The reason behind patent disclosures was to provide a detailed enough technical description that the invention can actually be made relying on the disclosure. The inventor thereby adds measurably to the sum of knowledge and, when the patent expires, others benefit from it. In the past, there was a much greater emphasis on this, to the extent that people actually sent scale models to the patent office of their inventions.

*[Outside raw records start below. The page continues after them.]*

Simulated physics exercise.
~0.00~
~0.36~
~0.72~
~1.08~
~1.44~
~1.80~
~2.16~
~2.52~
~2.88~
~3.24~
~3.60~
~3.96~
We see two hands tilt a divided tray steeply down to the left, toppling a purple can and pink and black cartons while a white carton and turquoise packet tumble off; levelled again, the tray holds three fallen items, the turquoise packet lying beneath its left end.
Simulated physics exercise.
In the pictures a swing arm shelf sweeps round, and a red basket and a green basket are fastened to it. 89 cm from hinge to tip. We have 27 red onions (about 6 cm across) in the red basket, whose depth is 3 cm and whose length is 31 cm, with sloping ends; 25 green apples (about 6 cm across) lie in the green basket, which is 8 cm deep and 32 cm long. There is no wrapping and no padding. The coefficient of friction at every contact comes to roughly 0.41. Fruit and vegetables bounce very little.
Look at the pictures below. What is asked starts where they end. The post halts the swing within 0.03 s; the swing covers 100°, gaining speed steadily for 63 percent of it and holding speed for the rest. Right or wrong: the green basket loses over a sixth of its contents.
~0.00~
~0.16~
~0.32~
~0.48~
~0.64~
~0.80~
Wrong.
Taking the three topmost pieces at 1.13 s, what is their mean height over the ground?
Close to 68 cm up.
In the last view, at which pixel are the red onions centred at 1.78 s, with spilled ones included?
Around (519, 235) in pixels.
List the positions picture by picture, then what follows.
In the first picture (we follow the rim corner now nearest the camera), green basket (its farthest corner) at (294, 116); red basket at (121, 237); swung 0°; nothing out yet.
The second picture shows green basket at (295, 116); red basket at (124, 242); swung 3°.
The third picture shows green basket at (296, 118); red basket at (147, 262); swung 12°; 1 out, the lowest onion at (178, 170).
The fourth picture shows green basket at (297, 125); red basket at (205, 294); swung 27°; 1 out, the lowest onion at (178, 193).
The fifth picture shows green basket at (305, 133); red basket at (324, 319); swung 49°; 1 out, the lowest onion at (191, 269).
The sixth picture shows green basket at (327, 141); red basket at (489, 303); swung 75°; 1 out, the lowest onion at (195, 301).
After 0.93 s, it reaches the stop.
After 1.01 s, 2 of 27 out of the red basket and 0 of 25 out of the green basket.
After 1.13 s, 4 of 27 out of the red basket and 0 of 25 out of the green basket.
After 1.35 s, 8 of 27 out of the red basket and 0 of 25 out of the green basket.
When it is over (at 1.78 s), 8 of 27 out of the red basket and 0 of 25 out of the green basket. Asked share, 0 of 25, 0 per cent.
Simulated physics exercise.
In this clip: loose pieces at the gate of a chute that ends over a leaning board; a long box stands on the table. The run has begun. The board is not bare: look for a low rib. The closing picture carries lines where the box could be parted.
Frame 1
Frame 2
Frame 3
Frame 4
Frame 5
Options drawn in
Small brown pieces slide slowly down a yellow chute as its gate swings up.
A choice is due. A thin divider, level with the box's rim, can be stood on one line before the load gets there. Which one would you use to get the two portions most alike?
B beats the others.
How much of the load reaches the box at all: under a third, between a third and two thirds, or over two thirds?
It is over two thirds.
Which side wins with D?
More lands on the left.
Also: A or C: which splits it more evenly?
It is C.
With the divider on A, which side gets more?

Today, especially in the IT-related fields, the patent description is so vague as to be completely useless to the public at large, the entire purpose of the system. The patents are vague because the inventor never actually made anything, never had the capability to make anything, and probably never had the intention. They just describe something that someone else might want to eventually do, slap it on a piece of paper and add a filing fee. They could never mass produce their "invention" even if they wanted to, because they never figured out if it actually works or how to make it work. Someone else comes along and actually puts research and energy into *solving a problem* that is almost similar to the earlier patent, and the patent trolls come out of the woodwork.
If I file a patent claiming a "method for faster than light travel involving creation of a stable wormhole with focussed graviton beams". I should darn well have to demonstrate that it works and that it works from *my submitted description* before the patent is granted. As I recall, there actually is an FTL patent in the system, however.
It's even older than Palm. The concept was clearly displayed on Star Trek: The Next Generation.
When the patent office approves patents like this, something is seriously wrong. What, exactly, does the $500 filing fee cover, if it doesn't include at least half an hour of looking for prior art? Just paper shuffling and bureaucracy?